Can poetry hurt us? They ask me before
snuggling inside my words to sleep.

Many poems are of writers and writing and there is a long tribute–“Related to the Buttercup, Blooms in Spring”–to a young school teacher, Ms. Stein, who introduced her class to the word, anenome. And, says the narrator of the poem,

That one word was sweet silver on my new tongue,
it kept coming back to my mouth,
it was the very first sound I wanted to own,

Anemone.
A sweet beginning I can hide in my mouth.
I live on its taste when my pen won’t move.

A recurring presence in Teahouse of the Almighty (there is a poem by this name in the collection too but, no space, you’ll have to read the rich delights that title promises from your own copy of the book) is Patricia Smith’s father who died too soon, from a bullet to his head– but not before he had taught his daughter how to dance, and that she could be the writer she wanted to be, and how to bake hot water corn bread just right…

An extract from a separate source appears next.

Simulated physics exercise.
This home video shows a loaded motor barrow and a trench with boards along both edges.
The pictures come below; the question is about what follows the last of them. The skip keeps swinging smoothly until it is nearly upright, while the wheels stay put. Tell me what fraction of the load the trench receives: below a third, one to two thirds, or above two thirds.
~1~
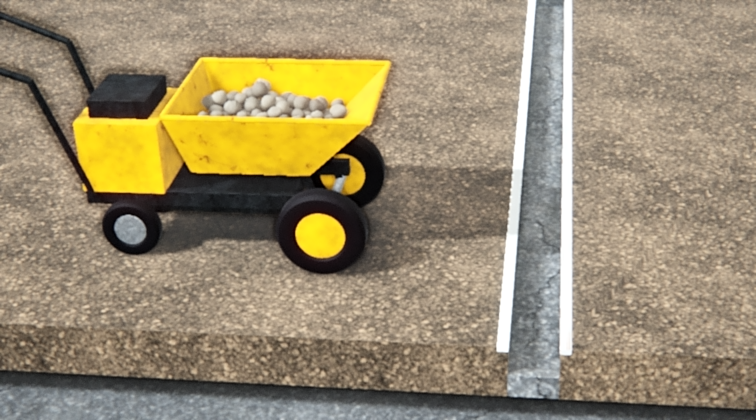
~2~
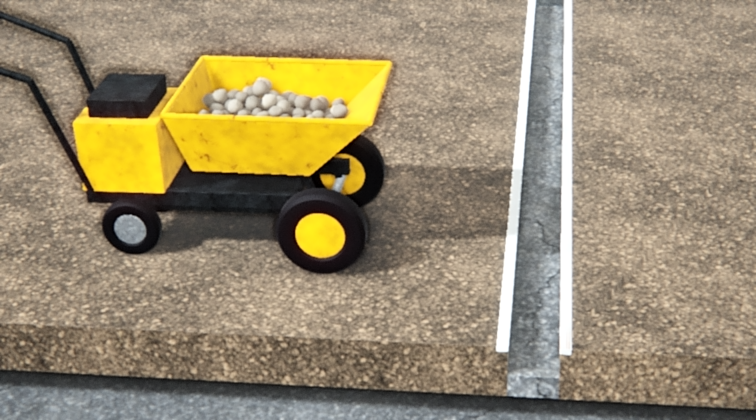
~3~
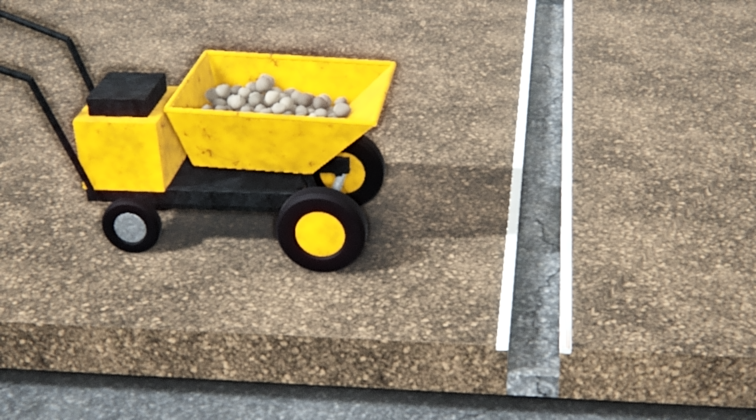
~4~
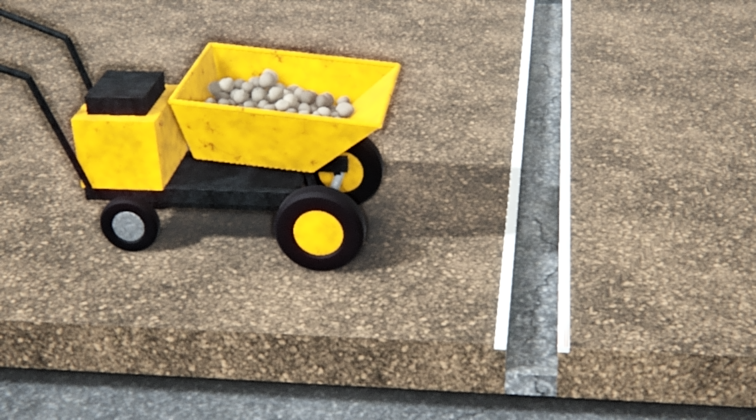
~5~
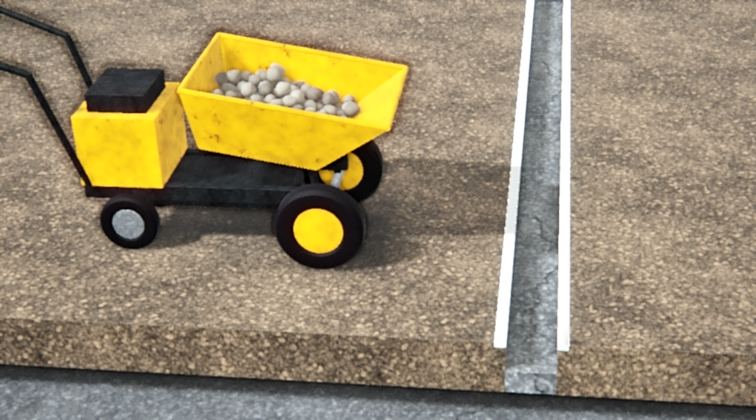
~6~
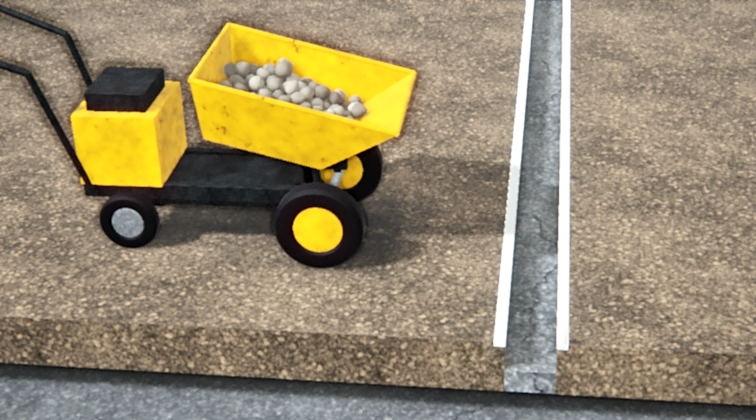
As it goes, the trench's share is one to two thirds.
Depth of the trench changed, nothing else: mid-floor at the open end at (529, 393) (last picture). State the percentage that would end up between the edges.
The share would be close to 60 percent.
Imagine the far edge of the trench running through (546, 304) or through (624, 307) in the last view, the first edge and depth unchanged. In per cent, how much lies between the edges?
Around 40 percent first, around 60 percent second.
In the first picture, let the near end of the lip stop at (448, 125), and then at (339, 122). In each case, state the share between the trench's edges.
Estimates, in order: 50 % then 30 %.
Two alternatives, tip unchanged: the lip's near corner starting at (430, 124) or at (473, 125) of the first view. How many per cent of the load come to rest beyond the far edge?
You'd get around 30 in a hundred, then 80 in a hundred.
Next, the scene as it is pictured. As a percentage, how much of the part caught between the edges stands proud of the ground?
I'd say around 15 percent.
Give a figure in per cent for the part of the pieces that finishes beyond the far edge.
About 5 per cent.
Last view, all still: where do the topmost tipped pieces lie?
About (494, 233).
Shortly afterwards, skip tipped steeply; the whole lot in the skip.
Next, skip tipped steeply; near half in the skip; near a third short of the trench; a little in or heaped over the trench; only a few beyond it; only a few falling.
Some moments later, skip tipped right over; a little in the skip; near a third short of the trench; near half in or heaped over the trench; only a few beyond it.
In the end, skip tipped right over; a little in the skip; near a third short of the trench; near half in or heaped over the trench; only a few beyond it.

When you smell the burning begin, flip it.
When you smell the burning begin again,
dump it onto a plate. You’ve got to wait
for the burning and get it just right.

But remember that sometimes the burning
takes such a long time,
and in that time,
sometimes,

poems are born.

(“When the Burning Begins”)

It’s the music, as much as the stories in this collection, that grabs me and nowhere does it play so beautifully as in the four erotic pages of love song dedicated to Smith’s husband and which I would so love to hear read aloud by someone other than me, alone here with my laptop:

don’t play me

that way

the way the saxman plays his woman,
blowing into her mouth till she cries,
allowing her no breath of her own.
Don’t play me that way, baby, the way
the saxman plays his lady,
that strangling, soft murder—notes like bullets,
riffs like knives and the downbeat slapping
into her. and she sighs.
into her. and she cries.
into her.
and she whines like the night turning.